Grâce au parti que nous avons pris, les aventures de Hans et de Gretel (à qui nous avons conservé les noms que leur avait donné l’auteur américain, mais que de vrais Hollandais auraient nommé Jan et Griel) reprendront la place capitale qu’elles méritent et qu’elles ne gardaient pas toujours dans l’œuvre primitive. Cette étude exquise des mœurs hollandaises en restera plus saisissante, et peut-être nous reprochera-t-on d’avoir trop concédé encore à la volonté de l’auteur de décrire et de guider.

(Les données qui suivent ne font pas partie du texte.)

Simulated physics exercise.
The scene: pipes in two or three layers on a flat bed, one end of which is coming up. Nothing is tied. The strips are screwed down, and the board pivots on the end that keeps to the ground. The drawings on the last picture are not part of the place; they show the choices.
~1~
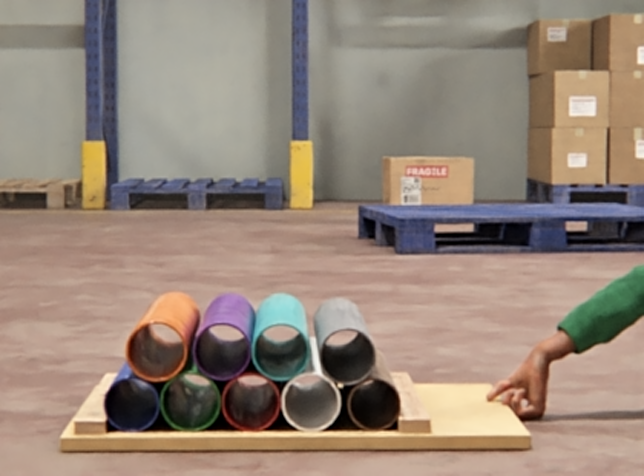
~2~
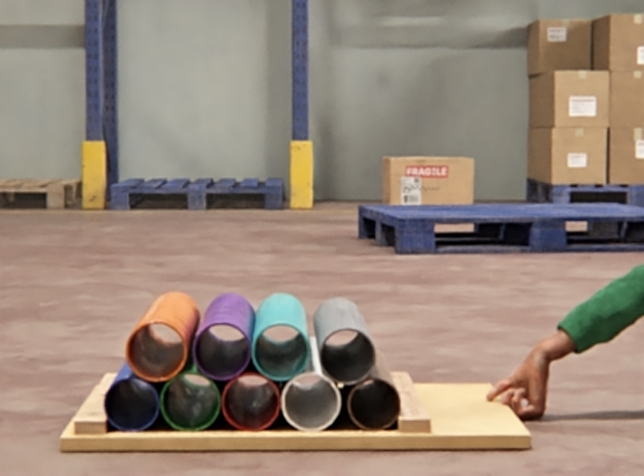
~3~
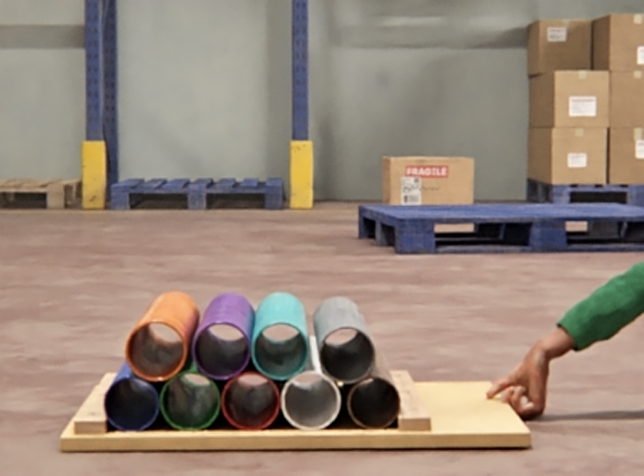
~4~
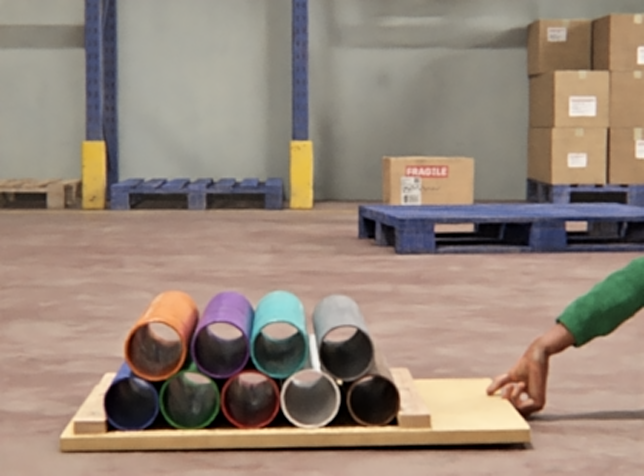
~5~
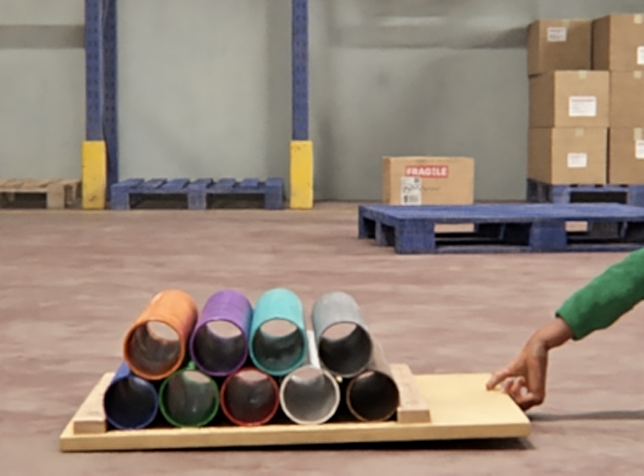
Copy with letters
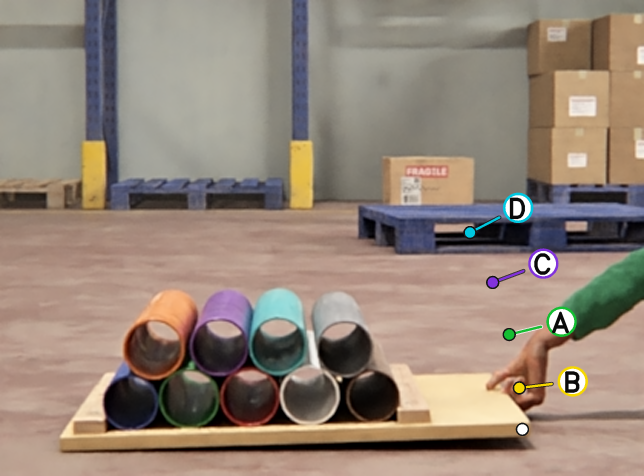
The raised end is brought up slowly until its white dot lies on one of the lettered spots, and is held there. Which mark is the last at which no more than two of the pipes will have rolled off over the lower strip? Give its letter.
D is the limit.
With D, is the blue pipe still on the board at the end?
The blue pipe: Yes.
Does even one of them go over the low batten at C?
At C: No.
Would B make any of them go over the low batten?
No.
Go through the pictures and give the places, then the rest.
In the first frame, red pipe (251, 403); white pipe (311, 402); brown pipe (374, 405).
In the second frame, brown pipe (374, 405); grey pipe (347, 356).
In the third frame, board (295, 407); brown pipe (374, 403); grey pipe (347, 355); blue pipe (131, 404).
In the fourth frame, board (295, 405); blue pipe (131, 403); green pipe (190, 400).
In the fifth frame, board (294, 402); blue pipe (131, 402); green pipe (190, 399).
On the marked copy, A at (509, 335); B at (519, 388); C at (493, 282); D at (470, 232); the white dot at (522, 429).
Taking D. A third of the way, board at 16°.
Two thirds of the way, board at 27°.
When it is over, board at 27°, one over the low batten (orange).
As for the rest, A none over the low batten; B none over the low batten; C none over the low batten.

Si nous avons dégagé avec soin le récit des accessoires parasites qui lui faisaient trop souvent et trop longtemps obstacle, si nous l’avons lié plus que l’auteur ne l’avait fait aux incidents des excursions de la gentille bande de ses écoliers hollandais, avec plus de soin encore nous sommes-nous attaché à mettre en relief ce que ses personnages, tous pris sur le vif, avaient et pouvaient donner de charmant, complétant au besoin ce que l’auteur semblait avoir négligé et nous efforçant de laisser un tableau là où nous n’avions trouvé qu’un croquis.
Que Mme Mapes Dodge nous pardonne. Nous désirons que son livre soit aimé chez nous autant qu’il mérite de l’être ; mais du moment où nous nous chargions de le présenter à un public qui n’était pas celui qu’elle avait cherché et qui nous a d’ailleurs donné plus d’une preuve de confiance, nous avons dû faire pour son œuvre tout ce qui, sans lui rien ôter de ce qui faisait sa véritable saveur, pouvait la faire agréer parmi nous, et, en plus d’un point par conséquent la faire française, la faire nôtre.
Les Patins d’argent ont été traduits en hollandais. L’édition hollandaise a été, on le comprend, infiniment plus réduite encore que l’édition française en ce qui concerne la partie historique et descriptive.